Friday, Aug. 25, 1967
Clouds over Valhalla
Strife was no stranger to Richard Wagner. His lifelong battles with critics, rival composers, performers and jealous husbands formed the sonorous core of his own career, and even blared into some of his opera plots. This summer, 84 years after Wagner's death, the storms still rage over the Festspielhaus at Bayreuth, that Bavarian operatic Valhalla built by the composer to house definitive performances of his musico-dramatic masterworks.
When the U.S. Army in 1949 turned the theater over to Wolfgang and Wieland Wagner, the composer's grandsons, certain stipulations were part of the deal. One was that the directors should eliminate all Nazi undertones in their mountings of the music dramas. Another, not unrelated, was that British-born Winifred Wagner, widow of the composer's son Siegfried and mother of Wolfgang and Wieland, should abdicate her long-held role as iron-fisted matriarch of Bayreuth's every artistic and managerial move. Winifred had been a high-ranking Nazi, a personal friend and financial supporter of Hitler, and had allowed Wolfgang to be photographed as a child sitting in the Fiihrer's lap.
Sole Control. As long as Wieland lived, the new Bayreuth flourished. He was the artistic director; Wolfgang stuck to business management. Mama Winifred stayed away. Wieland's new productions were aimed imaginatively toward new, always controversial, often brilliantly successful dramatic ideals. Instead of the heavily literal, violently brassy, pompous stagings admired by Hitler, in which choral scenes often resembled SS rallies in a Black Forest thicket, Wieland created stark, impressionistic stage pictures with a shaft of light here, a barren rock there. To enhance Bayreuth as a cultural force of worldwide significance, Wieland broke with the old chauvinistic policies toward performers and imported singers and conductors of all nationalities. Bayreuth's postwar glory, in fact, rests largely on the shoulders of American singers and conductors: George London, James King, Jess Thomas, Grace Bumbry, Thomas Stewart, Thomas Schippers and scores of others.

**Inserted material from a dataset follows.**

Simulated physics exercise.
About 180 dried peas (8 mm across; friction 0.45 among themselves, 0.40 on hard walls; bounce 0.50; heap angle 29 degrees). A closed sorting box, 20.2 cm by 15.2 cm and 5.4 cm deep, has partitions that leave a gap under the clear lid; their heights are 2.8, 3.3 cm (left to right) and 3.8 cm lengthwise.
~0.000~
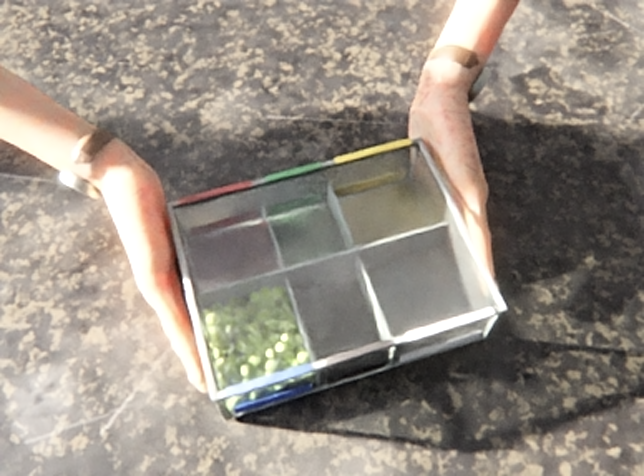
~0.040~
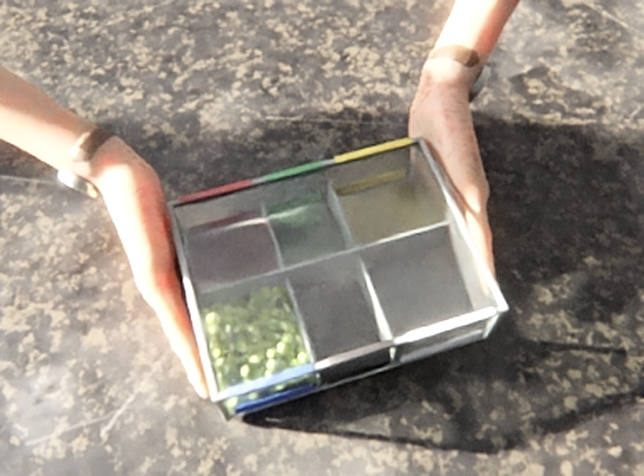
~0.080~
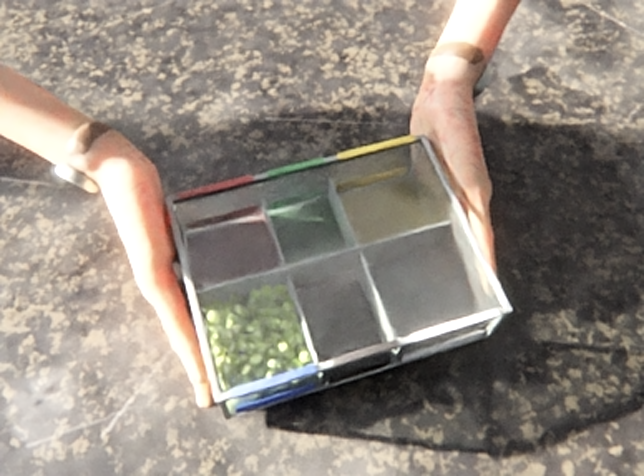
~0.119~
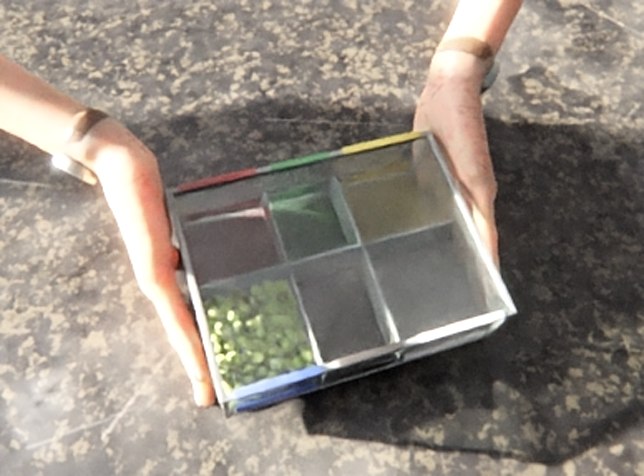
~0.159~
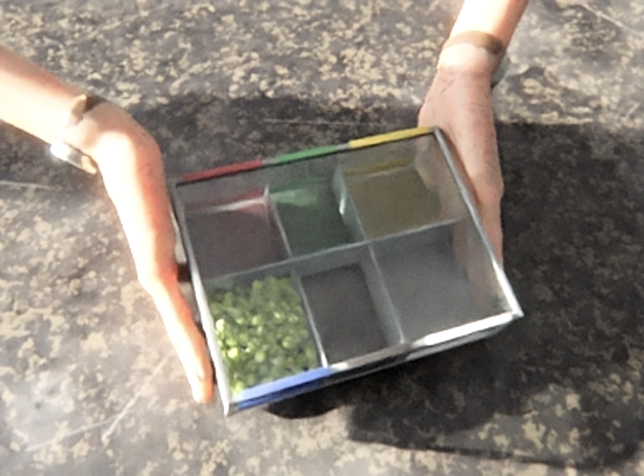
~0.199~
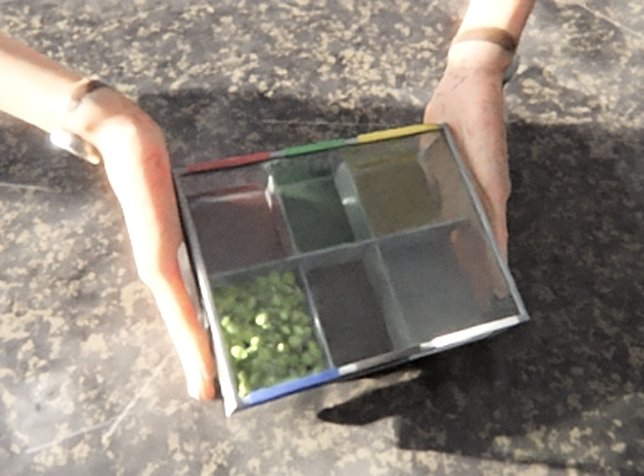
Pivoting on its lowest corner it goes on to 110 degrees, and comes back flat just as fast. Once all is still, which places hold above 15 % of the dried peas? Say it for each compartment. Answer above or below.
Red: Below, blue: Above, green: Below, yellow: Below, white: Above, black: Above.
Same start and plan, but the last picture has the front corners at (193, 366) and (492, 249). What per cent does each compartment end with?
Red 20, blue 80, green 0, yellow 0, white 0, black 0.
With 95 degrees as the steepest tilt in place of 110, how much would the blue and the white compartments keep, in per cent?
Then: Blue 45; white 35.
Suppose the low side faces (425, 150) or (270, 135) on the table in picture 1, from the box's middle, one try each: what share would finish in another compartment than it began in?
Some 95 and 55 per cent.
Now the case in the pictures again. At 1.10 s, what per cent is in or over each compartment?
Red 0, blue 60, green 0, yellow 0, white 20, black 25.
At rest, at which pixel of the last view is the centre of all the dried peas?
Near (381, 346).
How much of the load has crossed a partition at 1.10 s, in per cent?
Roughly 40 per cent.
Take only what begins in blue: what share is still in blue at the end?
Some 20 per cent.
Then, at 1.10 s, tilt 110 degrees; blue 60 %, white 20 %, black 25 %.
After 1.71 s, tilt 49 degrees; blue 25 %, white 50 %, black 25 %.
After 2.36 s, tilt 0 degrees; blue 25 %, white 50 %, black 25 %.
At rest (3.0 s), red 0 %, blue 25 %, green 0 %, yellow 0 %, white 50 %, black 25 %.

But Wieland died at 49 last fall (shortly before he was to have made his Metropolitan Opera directorial debut), and now Wolfgang, 47, has assumed sole control over Bayreuth. So far, the results have been taken by many observers as a series of ominous portents. Wolfgang's staging of Lohengrin last month, his first effort since his brother's death, departed markedly from Wieland's stylization and simplification and seemed to echo the old conservatism in stead. The bridal chamber was done up like a Moorish gazebo. Singers were allowed to return to the old style of explicit gesticulation and heavy underlining of points in the text.

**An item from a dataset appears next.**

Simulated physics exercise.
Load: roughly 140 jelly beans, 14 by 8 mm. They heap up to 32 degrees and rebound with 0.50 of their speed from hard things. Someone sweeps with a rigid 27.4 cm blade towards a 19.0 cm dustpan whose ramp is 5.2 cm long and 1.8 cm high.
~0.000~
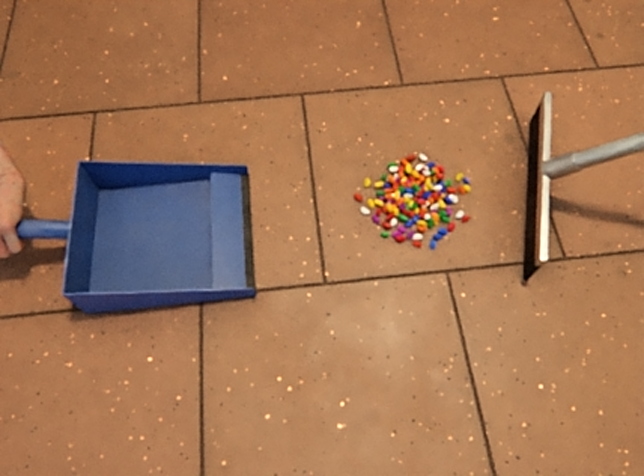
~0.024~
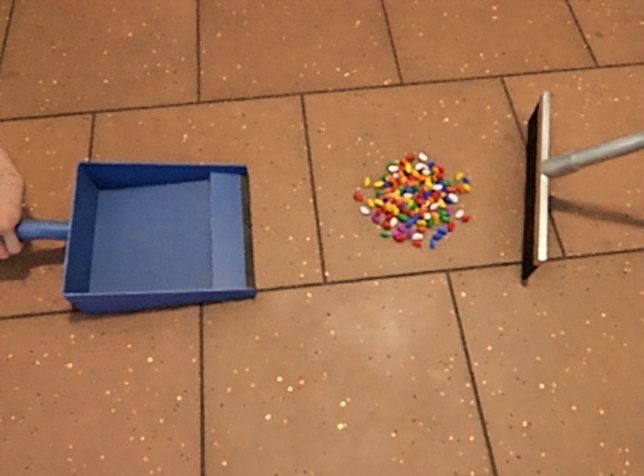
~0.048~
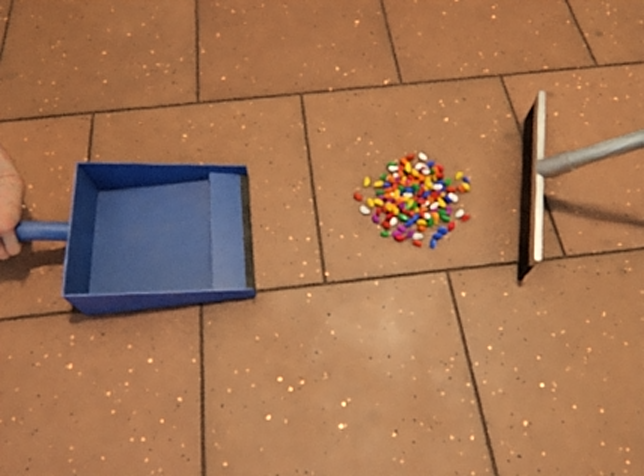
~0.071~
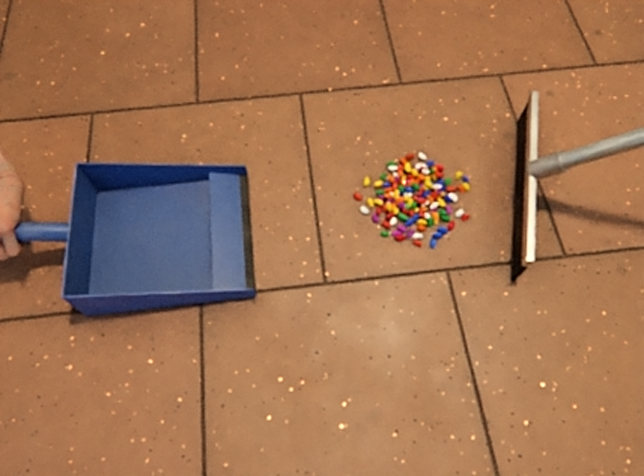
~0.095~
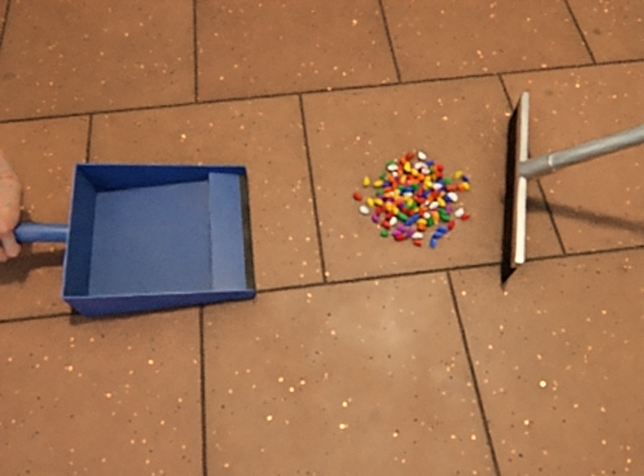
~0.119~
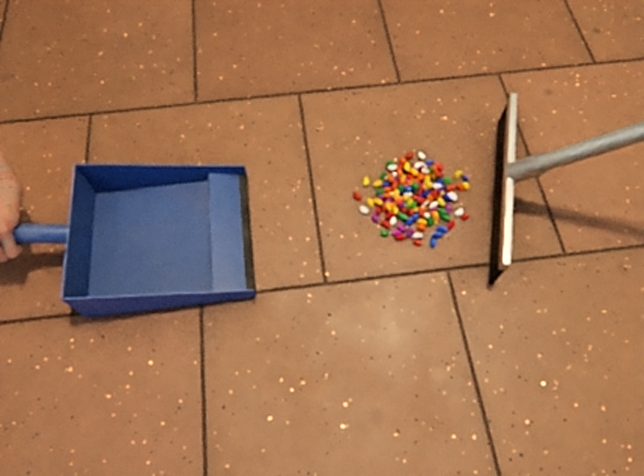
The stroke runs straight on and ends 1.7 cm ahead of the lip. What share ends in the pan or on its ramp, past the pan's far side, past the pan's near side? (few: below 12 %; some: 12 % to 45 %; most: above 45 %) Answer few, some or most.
In the pan or on its ramp: Few; past the pan's far side: Some; past the pan's near side: Few.
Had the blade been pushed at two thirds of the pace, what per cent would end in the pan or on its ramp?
It would be near 0 per cent.
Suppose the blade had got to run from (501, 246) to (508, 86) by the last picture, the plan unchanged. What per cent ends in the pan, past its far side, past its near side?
Pan 5, far 70, near 0.
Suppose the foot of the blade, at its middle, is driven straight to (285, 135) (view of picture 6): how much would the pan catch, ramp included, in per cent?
Some 10 per cent.
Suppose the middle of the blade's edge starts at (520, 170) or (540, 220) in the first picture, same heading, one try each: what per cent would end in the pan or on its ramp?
Some 5 and 5 per cent.
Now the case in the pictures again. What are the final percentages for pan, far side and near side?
Pan 5, far side 30, near side 0.
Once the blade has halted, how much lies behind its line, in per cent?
Roughly 0 per cent.
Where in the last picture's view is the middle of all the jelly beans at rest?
Around (265, 197).
After 0.33 s, middle of the blade 21 cm from the lip; 0 % over the lip, far side 10 %, near side 0 %.
Then, at 0.47 s, middle of the blade 11 cm from the lip; 0 % over the lip, far side 20 %, near side 0 %.
After 0.73 s, middle of the blade 6 cm from the lip; 5 % over the lip, far side 30 %, near side 0 %.
In the end, at 2.1 s, pan 5 %, far side 30 %, near side 0 %, in front of the lip or behind the blade 65 %.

Last Straw. All this inspired Der Spiegel to sound a warning blast about Bayreuth's future. Bad enough, said the article, that Wolfgang's production was cluttered, unimaginative and--worst of all--harmless. In his very staging of Lohengrin, the magazine saw signs of an alleged return to the bad old Nazi days. The presence at rehearsals of Mama Wagner, now 73, was the last straw.

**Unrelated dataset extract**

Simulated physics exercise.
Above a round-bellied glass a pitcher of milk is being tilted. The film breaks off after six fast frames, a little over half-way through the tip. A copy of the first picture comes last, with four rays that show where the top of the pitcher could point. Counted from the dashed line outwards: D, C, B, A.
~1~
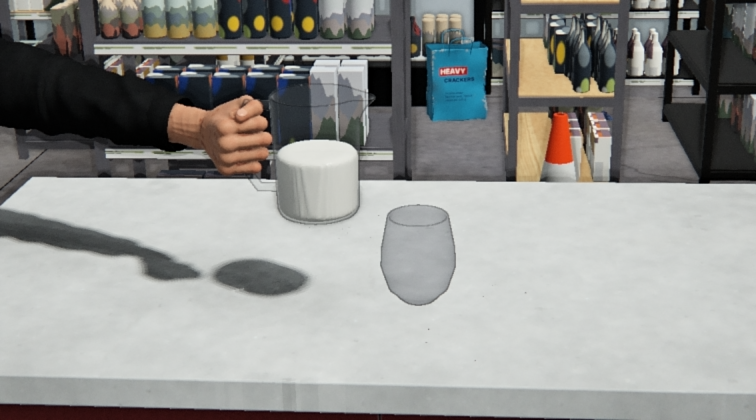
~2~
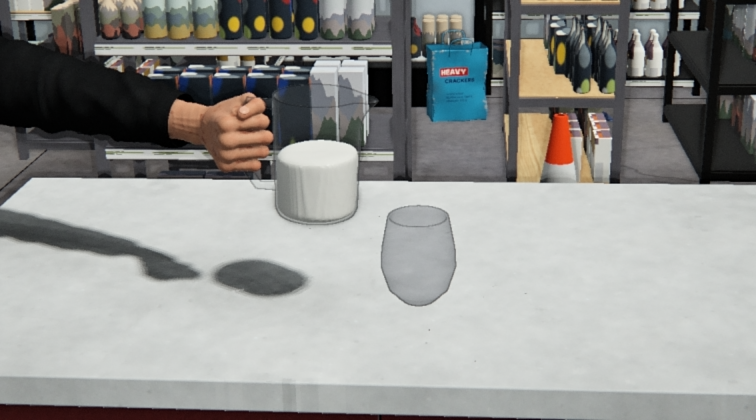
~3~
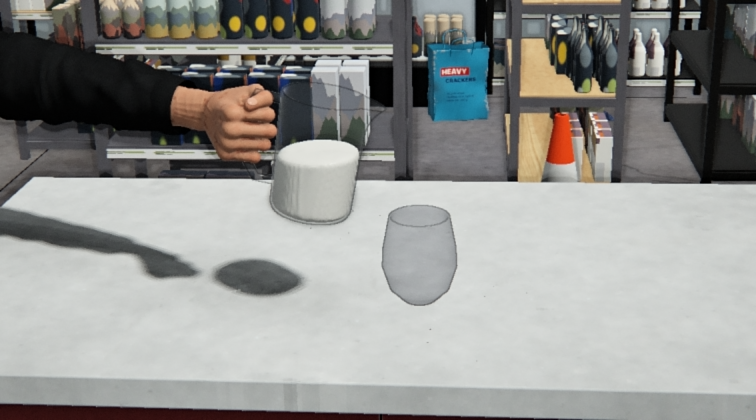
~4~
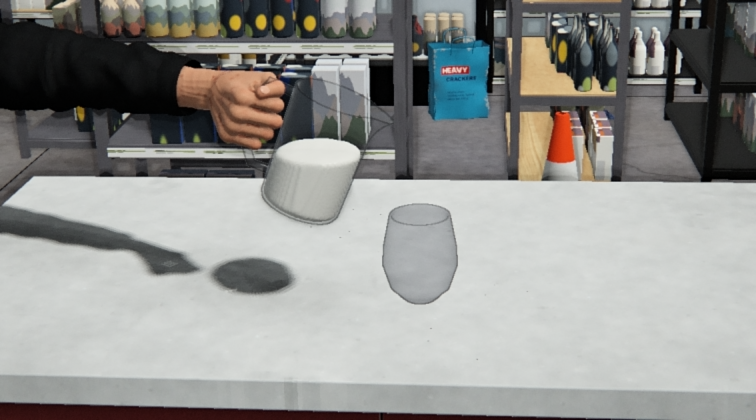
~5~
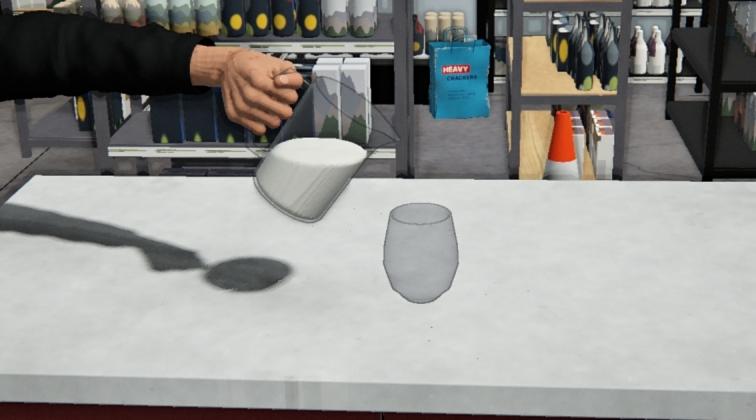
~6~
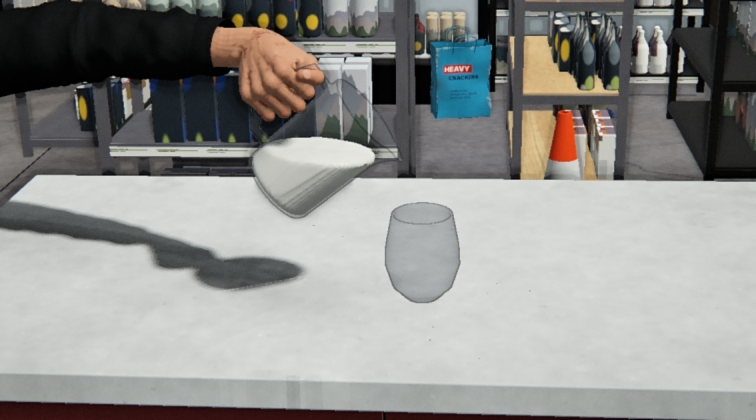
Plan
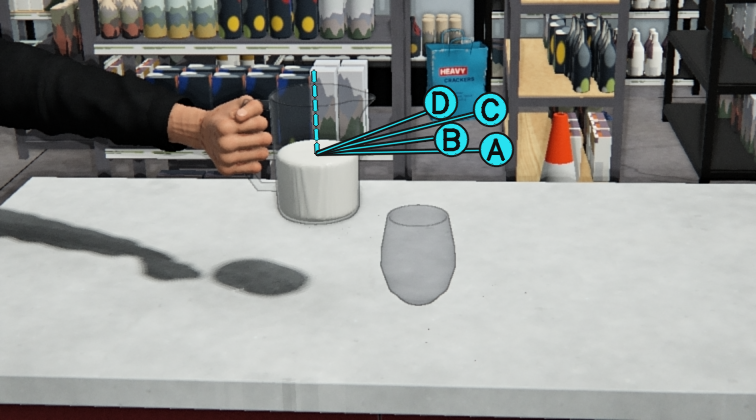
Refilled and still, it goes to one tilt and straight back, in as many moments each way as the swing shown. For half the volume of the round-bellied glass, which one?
Use tilt C.
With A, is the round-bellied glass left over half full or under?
Over.
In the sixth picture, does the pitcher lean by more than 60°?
No, it does not.
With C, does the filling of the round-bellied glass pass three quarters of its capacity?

Not surprisingly, the East German government also got into the act. Ostensibly to protest the strong neo-Nazi vote in Bayreuth in last December's elections, the Communists demanded a statement from Wolfgang distancing himself from the policies of the neo-Nazi National Democrats. No statement was forthcoming, so the East Germans abruptly canceled the visas for nearly 150 singers, orchestral players and technicians who had gone over to work at Bayreuth during previous festivals.
"Best Ever." Wolfgang, greying and somewhat snappish under the reception his new efforts have so far received, readily admits that his esthetic ideals differ from his late brother's. "I seek the middle of the road," he explains, denying that his road has any political direction. Yes, Mama has been at rehearsals, he goes on, but she has made no effort to interfere, and has so far refused to discuss Bayreuth in anything sounding like an official capacity.
Much of Wieland's Bayreuth is still in evidence. Many of his productions remain, directed by his former assistant, Peter Lehmann, 34, and critics called this year's Lehmann-staged Parsifal "the best ever." The brilliant Elsa of Heath er Harper, a British soprano engaged by Wolfgang, indicates a continuance of international casting. Even without Wieland, Richard Wagner's genius hovers over Bayreuth to tempt both singers and audiences toward their yearly pilgrimage. "I am forced to admit that I am frankly worried," says American Bass-Baritone Thomas Stewart, "but even with Wieland gone, this remains the most accomplished operatic stage in the world."